The idea behind international tribunals is that there are criminals, you capture them and you bring them to justice. These are cowboy movies! Things don’t work out that way outside Hollywood.

swissinfo: Does her Swissness play a role? Does Swiss neutrality count for anything?

A.L.: No. I think Switzerland has lost whatever neutrality it had in the Yugoslav affair with the sort of declarations that [the Swiss foreign minister] Micheline Calmy-Rey has made and Switzerland’s quite blatant support for one – most likely – but still one outcome in Kosovo (see related items). I don’t think Swiss neutrality is credible there.

I should hope that institutions like the Red Cross still have credibility in former Yugoslavia and elsewhere but I don’t think Switzerland is seen as a neutral and impartial actor – certainly not in Belgrade.

swissinfo: Should the Swiss government be putting more pressure on other governments?

A.L.: I don’t think so. International functionaries are not supposed to be beholden to the governments that nominated them or the countries which they came from.

It would be as improper for the Swiss government to rein Del Ponte in as to egg her on. She should be a neutral international party and if she ends up criticising the Swiss government that’s all within the acceptable limits of what she can say and do.

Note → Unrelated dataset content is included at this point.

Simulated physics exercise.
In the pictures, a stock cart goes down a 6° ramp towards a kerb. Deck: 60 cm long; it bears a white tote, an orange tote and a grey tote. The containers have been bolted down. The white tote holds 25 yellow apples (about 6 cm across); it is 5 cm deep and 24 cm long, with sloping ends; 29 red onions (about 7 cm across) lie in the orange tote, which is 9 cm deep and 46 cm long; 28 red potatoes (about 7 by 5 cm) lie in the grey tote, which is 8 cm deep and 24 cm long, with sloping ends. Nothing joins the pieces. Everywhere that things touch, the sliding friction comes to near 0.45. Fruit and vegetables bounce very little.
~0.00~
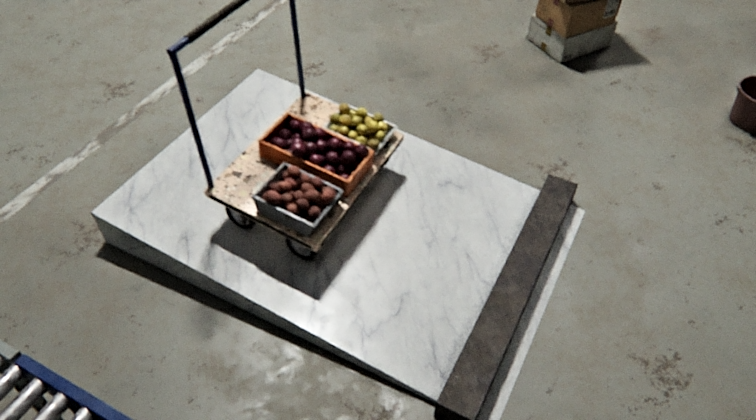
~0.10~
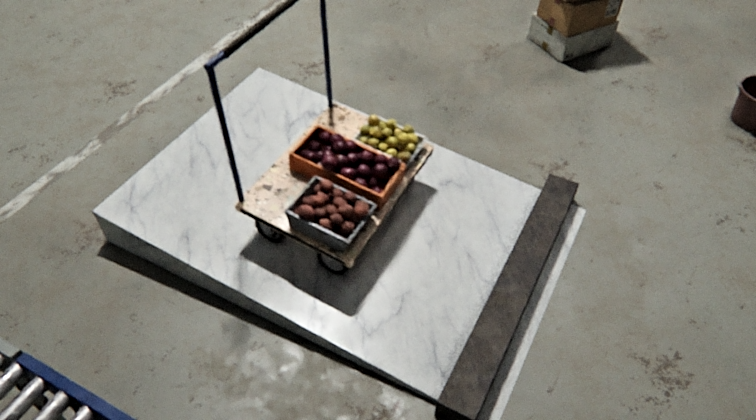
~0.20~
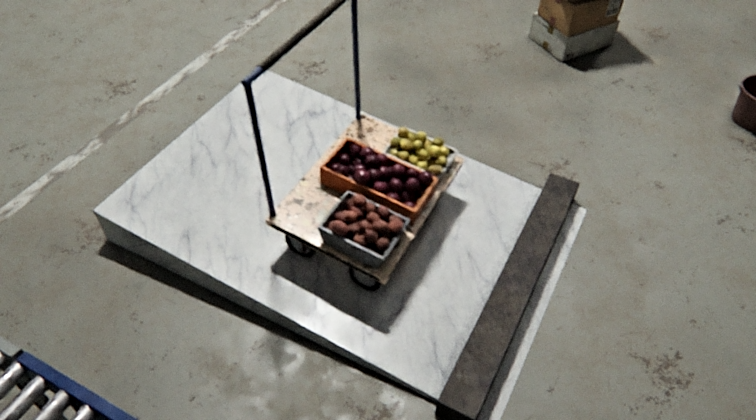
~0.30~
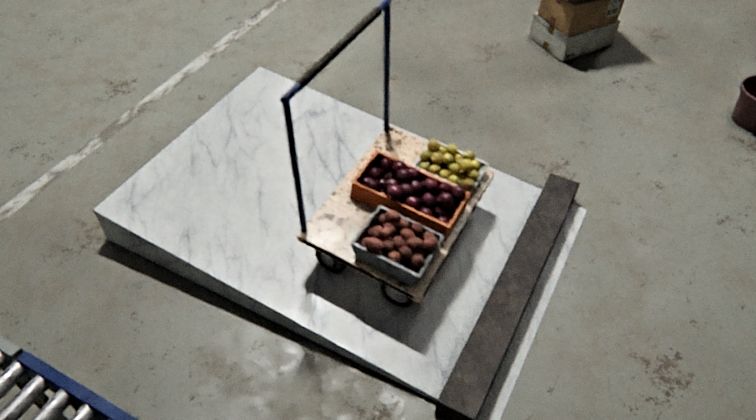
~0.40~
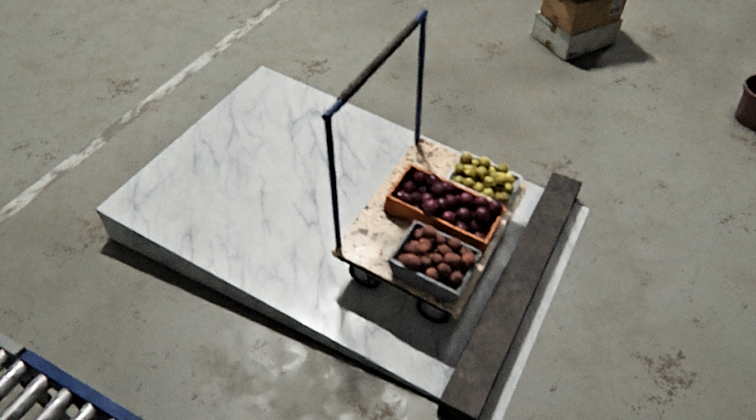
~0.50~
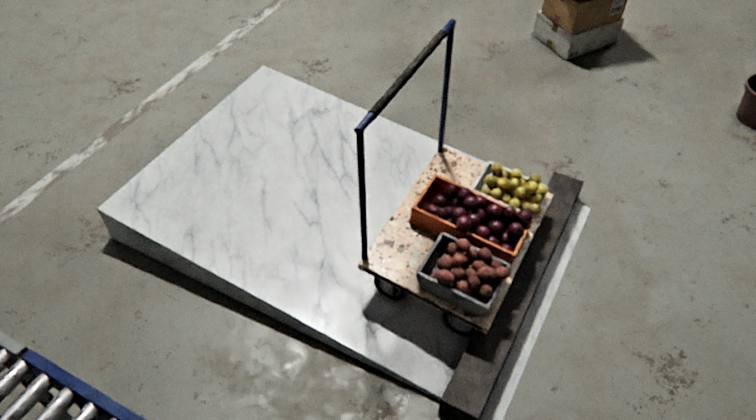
A cart carrying three crates of produce rolls down a marble-patterned ramp to the dark kerb.
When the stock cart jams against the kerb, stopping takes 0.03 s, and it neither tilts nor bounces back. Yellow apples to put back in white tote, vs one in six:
More.
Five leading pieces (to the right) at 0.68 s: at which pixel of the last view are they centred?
Centre: Approx. (551, 254) px.
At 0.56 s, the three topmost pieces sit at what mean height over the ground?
About 44 cm up, on average.
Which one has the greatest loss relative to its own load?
The white tote.
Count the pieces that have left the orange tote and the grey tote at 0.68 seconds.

swissinfo-interview: Thomas Stephens

On July 11, 1995 Serbian soldiers and paramilitary forces massacred about 8,000 Muslims in the Bosnian town of Srebrenica.
The town was one of six “safe” zones created by the United Nations. Dutch forces in the UN peacekeeping mission were unable to prevent the massacre.
Since 1995, an international criminal tribunal in The Hague has charged 14 people with being responsible.

Carla Del Ponte, 58, was born in Lugano, Switzerland, and is currently chief UN war crimes prosecutor.

A lawyer by training, she has been an investigating magistrate as well as public prosecutor in Lugano and Swiss federal prosecutor.

In September 2007 Del Ponte’s second four-year term will end and the UN will decide whether to give extend her mandate for another four years.

She receives her salary from the UN, but the Swiss government contributes towards her security arrangements.